The HPS himself introduced the expression ‘phantom’ force to describe the gangs responsible for the perpetration of execution murders.
Any mystery about the ‘phantom’ gangs evaporated in October 2003 when a former gang member made the startling decision to expose the gang’s links to a government minister. Before he could appear at a commission of inquiry to investigate those allegations, however, he was shot dead in his bed on the night of 24th June, 2004.
The drug war and the ‘phantom’ gangs were the work of a single mastermind. At his trial in the United States, the crook was described as controlling the cocaine trade in Guyana largely because “he was backed by a paramilitary squad that would murder, threaten and intimidate others at his directive. His enforcers committed violent acts and murders on his orders that were directly in furtherance of his drug-trafficking conspiracy.”

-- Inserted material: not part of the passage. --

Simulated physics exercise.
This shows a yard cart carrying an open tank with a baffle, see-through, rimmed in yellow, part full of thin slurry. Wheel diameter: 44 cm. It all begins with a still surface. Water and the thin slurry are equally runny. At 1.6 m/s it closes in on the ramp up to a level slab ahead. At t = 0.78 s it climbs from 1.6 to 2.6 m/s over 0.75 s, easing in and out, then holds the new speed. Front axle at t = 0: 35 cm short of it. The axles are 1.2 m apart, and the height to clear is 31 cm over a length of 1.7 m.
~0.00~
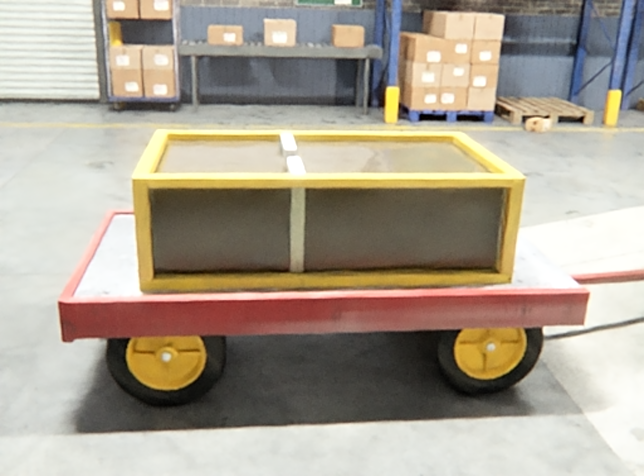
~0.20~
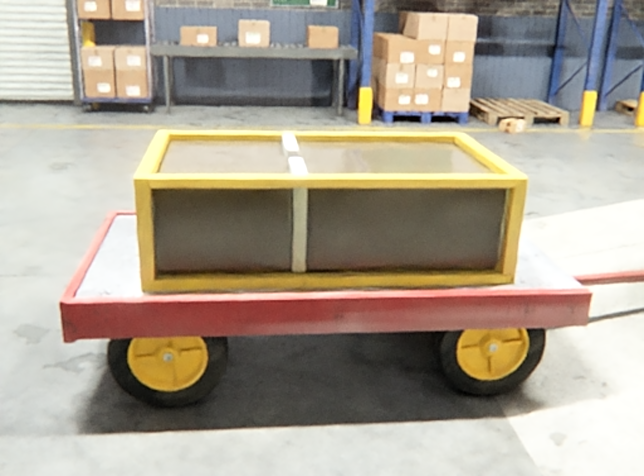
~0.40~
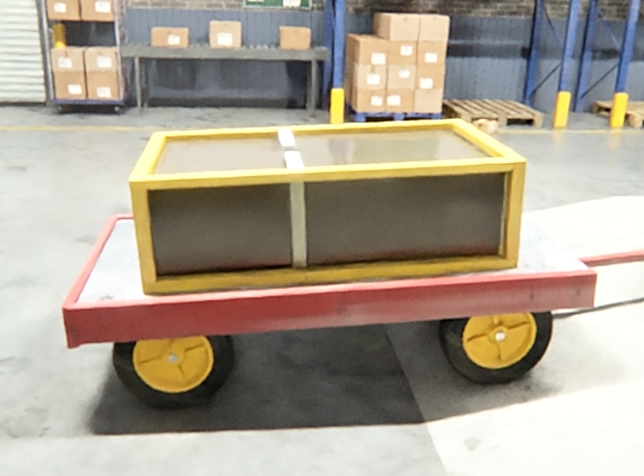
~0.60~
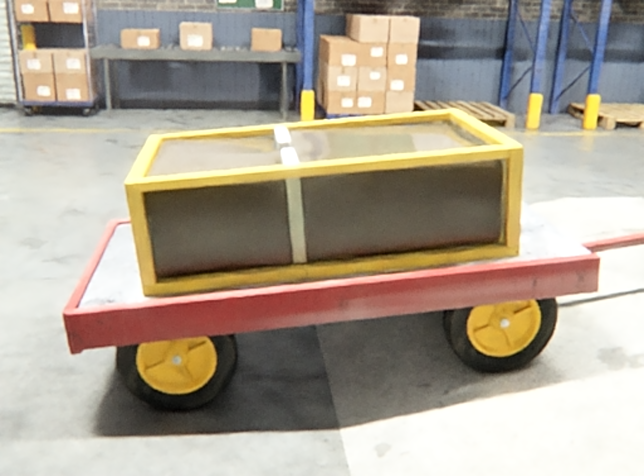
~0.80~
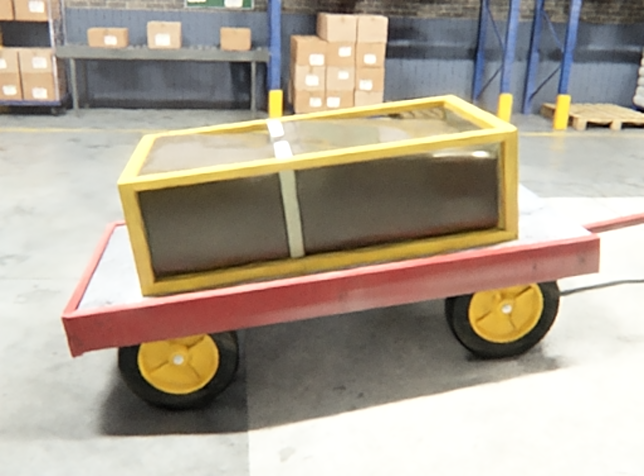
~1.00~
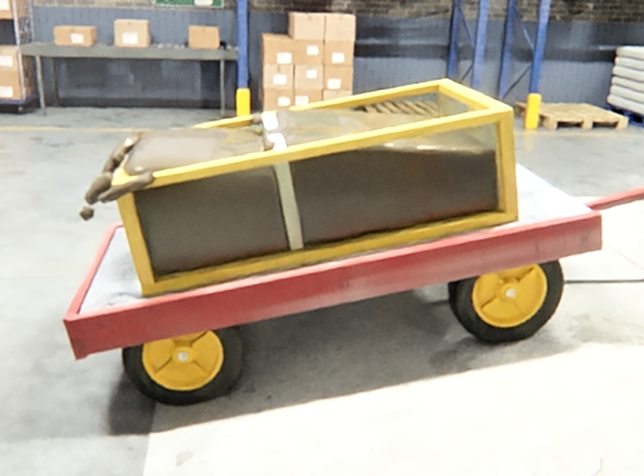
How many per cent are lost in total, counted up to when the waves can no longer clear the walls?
In total about 16 out of 100 parts are lost.
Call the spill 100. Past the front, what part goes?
Some 0 per cent of it.
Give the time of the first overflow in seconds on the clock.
At roughly 1.1 s.
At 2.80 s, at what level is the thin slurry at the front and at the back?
At the front 28 cm, at the back 30 cm.
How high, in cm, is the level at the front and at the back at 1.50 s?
It reads roughly 12 cm up front and 50 cm at the back.
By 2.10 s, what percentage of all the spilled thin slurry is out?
About 100 %.
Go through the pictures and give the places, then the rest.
The surface is at (442, 144) by the front wall; at (183, 143) by the back wall; it lies level with the rim line; board top at (291, 150); the front is on the right, levels are read along the far wall; a wheel hub at (166, 360), in the first picture.
The surface is at (444, 145) by the front wall; at (185, 144) by the back wall; it lies level with the rim line, in the second picture.
The surface is at (441, 134) by the front wall; at (181, 143) by the back wall; it lies level with the rim line; the tank is 3° nose up, in the third picture.
The surface is at (438, 128) by the front wall; at (177, 142) by the back wall; it climbs 2° towards the back; the tank is 5° nose up, in the fourth picture.
The surface is at (433, 123) by the front wall; at (170, 138) by the back wall; it climbs 5° towards the back; the tank is 8° nose up, in the fifth picture.
The surface is at (430, 118) by the front wall; at (164, 133) by the back wall; it climbs 8° towards the back; a wheel hub at (182, 360); the tank is 11° nose up, in the sixth picture.
After 1.50 s the surface is 11 cm up at the front and 50 cm at the back; 7 per cent is out, over the back.
After 2.10 s the surface is 33 cm up at the front and 35 cm at the back; 16 per cent is out, over the back.
After 2.80 s the surface is 28 cm up at the front and 30 cm at the back; 16 per cent is out, over the back.
After 5.24 s 16 per cent is out, over the back, 50 of 309 litres.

A self-confessed former member of the ‘Phantom’ gang and a Drug Enforcement Agency informant told the US court that the mastermind admitted that to run the ‘phantom’ gang and to pay all of his gangsters, he would have to land 500 kg of cocaine per year into the US and Europe!
The mastermind had been allowed to recruit several serving or former policemen into his organization and made no attempt to conceal his activities and his connections with the authorities. As part of his enforcement operations, he was allowed to acquire intercept equipment which enabled him to listen to the conversations and determine the locations of his intended victims.
The cellular intercept equipment had been sold to the Government of the Cooperative Republic of Guyana by the UK Smith-Myers Company!
A Guyana Defence Force patrol, in one case, intercepted and searched the mastermind’s vehicle on Wednesday 4thDecember 2002 at Good Hope, East Coast Demerara. The mastermind was accompanied by a serving member of the Police Force. The vehicle contained an arsenal of weapons including M-16 assault rifles with night vision devices; Uzi sub-machine gun with silencer; Glock 9mm pistols; 12-gauge shotgun; other small calibre weapons; bullet-proof vests; helmets; a computer and other electronic gadgetry with digitised electronic maps and plans of Georgetown and certain targeted East Coast villages.
In another case, the mastermind’s accomplices were arrested on 1st September 2004 when the police raided a business enterprise. The police seized ammunition, guns, millions of dollars in local currency, a pair of female police uniforms and wig, a flashlight, a computer and communication equipment and a gun-cleaning kit. Again, a magistrate’s court dismissed the charges against the crooks.
Next came the mastermind’s cocky publication of a whole-page ‘Statement’ in the newspapers on 12th May 2006 boasting of his exploits.
The mastermind fled to Suriname where he was arrested, accompanied by a serving member of the Police Force, on 15th June 2006. He was expelled from Suriname and, on 30thJune was arraigned before court on a charge of “conspiring to import cocaine” into the USA, by 29th June 2006, bringing this phase of his criminal career to an end.
Jailed for fifteen years, he leaves many unanswered questions about how many lives were lost in the killing fields of Guyana.
The PPP now owes the nation a detailed and an accurate account of its ministers’ links to the mastermind and a record of the hundreds of lives lost during that terrible period known as the ‘troubles.’